Die Gesellschaftssatire ist bereits der zweite Kiffer-Roman des Journalisten und Autors nach „Die Cannabis Gmbh“ – und auch diesmal gehört zu den Protagonisten der „Dude“, der Ruhrpottprolet mit dem Anspruch, das beste Cannabis von Deutschland zu produzieren. Das hat ihn nun ins Gefängnis gebracht und die Ehe mit der rebellischen höheren Tochter von der Hamburger Elbchaussee an den Rand des Scheiterns. Als ob er nicht genügend Probleme im Knast hätte mit der russischen Mafia und anderen Knackis, denkt ausgerechnet jetzt die Kanzlerin über die Legalisierung von Cannabis nach.

„Legal high“ spielt in der nicht allzu fernen Zukunft des Jahres 2018, und die Kanzlerin sieht die Zeit für eine Kehrtwende gekommen. Der Finanzminister betrachtet die Cannabis-Legalisierung angesichts erwarteter Steuereinnahmen als Gebot fiskalpolitischer Vernunft, der Bauernverband will sich die Marktchancen deutscher Bauern nicht von der Konkurrenz aus China oder den USA wegschnappen lassen und selbst die Deutsche Bischofskonferenz will sich für Cannabis als Teil von Gottes Schöpfung stark machen.

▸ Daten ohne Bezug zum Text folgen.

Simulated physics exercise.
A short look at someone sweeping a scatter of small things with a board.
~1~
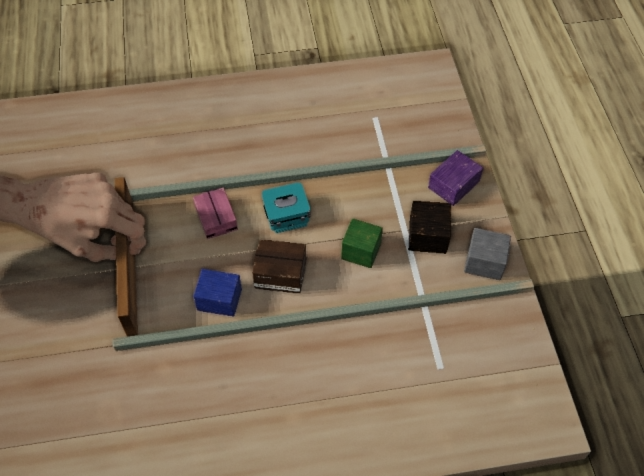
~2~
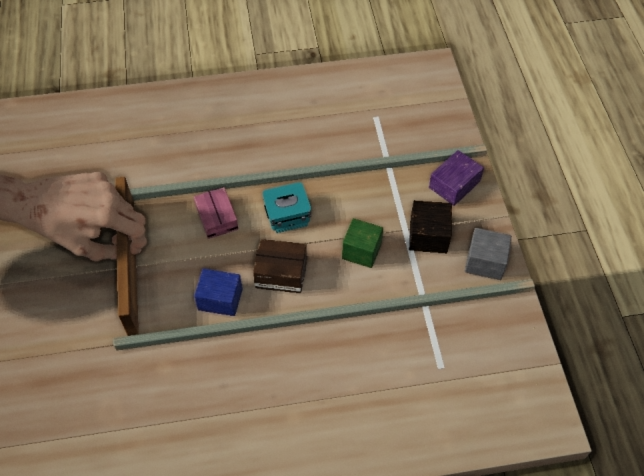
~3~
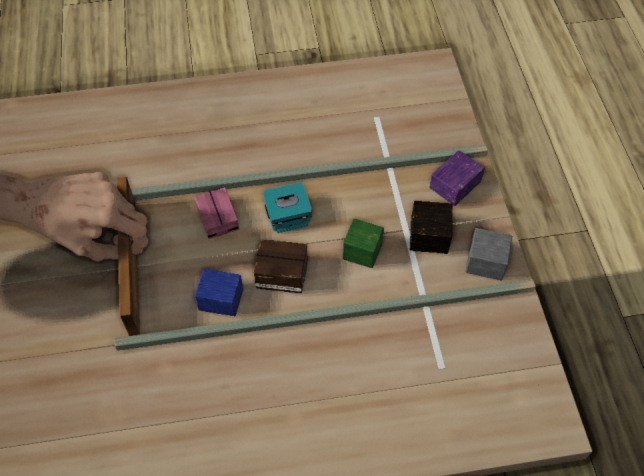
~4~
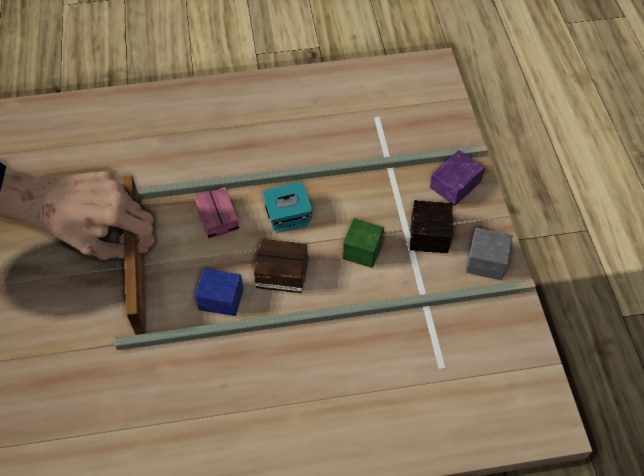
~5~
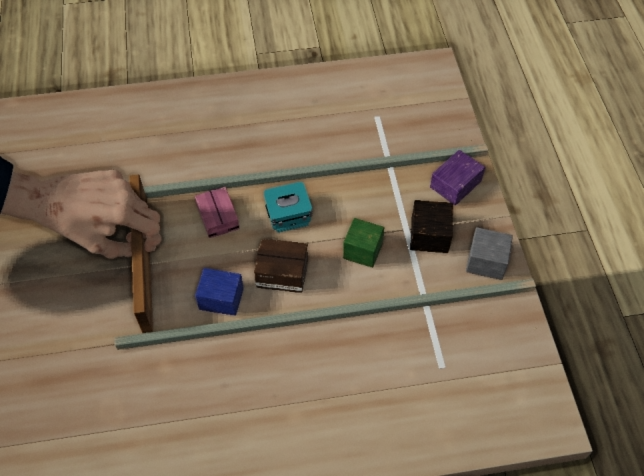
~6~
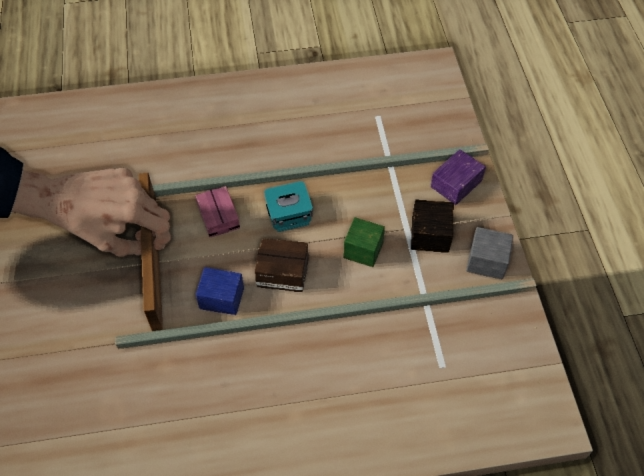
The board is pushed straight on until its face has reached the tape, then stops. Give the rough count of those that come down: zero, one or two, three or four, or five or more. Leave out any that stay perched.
As it turns out, the number that fall off is one or two.
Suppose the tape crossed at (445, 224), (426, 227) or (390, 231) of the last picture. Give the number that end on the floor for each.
The counts: 3, 2 and 0.
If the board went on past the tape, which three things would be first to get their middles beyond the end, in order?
The order is the black block, the purple block, the green block.
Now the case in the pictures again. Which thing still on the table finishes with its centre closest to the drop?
The purple block.
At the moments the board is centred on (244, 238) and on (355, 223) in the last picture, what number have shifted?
The counts are 4 and 6.
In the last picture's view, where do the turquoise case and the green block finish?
About (450, 184), and the other about (491, 204).
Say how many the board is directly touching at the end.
In contact: 2.
Soon after, none off yet; grey block at rest near (490, 253); purple block at rest near (458, 177); black block at rest near (432, 226).
Then, none off yet; grey block at rest near (490, 253); purple block at rest near (458, 177); black block moving near (442, 223).
Further on, none off yet; grey block at rest near (490, 253); purple block at rest near (460, 177); black block moved well along near (495, 202).
At rest, the number that fall off is one or two; fallen, black block.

Spitzenmanagerin Isabelle Frevert sieht sich bereits in Startposition für erwartete Spitzengewinne und der männlichen Konkurrenz weit davon ziehend: „Früher illegal Graffiti an Fabrikwänden, heute Aufbau des weltgrößten legalen Drogenkonzerns. Das passte schon.“ Andy Drumbach, dessen Firma Zeitgeist-Energiedrinks verkauft, will Cannabis zum Szeneprodukt machen und hofft dabei auf den Dude und sein Qualitäts-Gras.

Während in Deutschland, der einigen „Cannabis-Republik“, zwei Drittel der Bürger für eine Änderung der bestehenden Gesetze sind und auch bei den CDU/CSU-Anhängern das Recht auf Rausch mit Cannabis mehrheitsfähig wird, während Cannabis als Mittel gegen die Probleme der überalterten Gesellschaft immer gepriesen wird, ist der fiktive Wandel unaufhaltbar.

Die Frage ist: wer wird als Gewinner die Profite der Kehrtwende einstreichen, und wer bleibt als Verlierer auf der Strecke? Das wird mit fiktiven Nachrichtenelementen gewürzt und erscheint angesichts des politischen Alltags zwischen Parteienstreit, Lobby-Bemühungen und Umfragetrends als Entscheidungshilfen für politische Kurswechsel manchmal gar nicht so sehr als Werk der Phantasie, sondern irgendwie im Bereich des Möglichen.

Auch wenn manches Klischee bedient wird, ist der Dude am Ende doch noch für eine Überraschung gut. Rainer Schmidt hat nicht nur eine Coffeeshop-Lektüre für den nächsten Ausflug nach Amsterdam geschaffen, sondern karikiert den Zeitgeist und die Welt der Polit- und Wirtschaftsstrategen gleichermaßen. Gier und Doppelmoral in den Hinterzimmern der Macht sorgen, so scheint es, für einen stärkeren Rausch als jede Droge.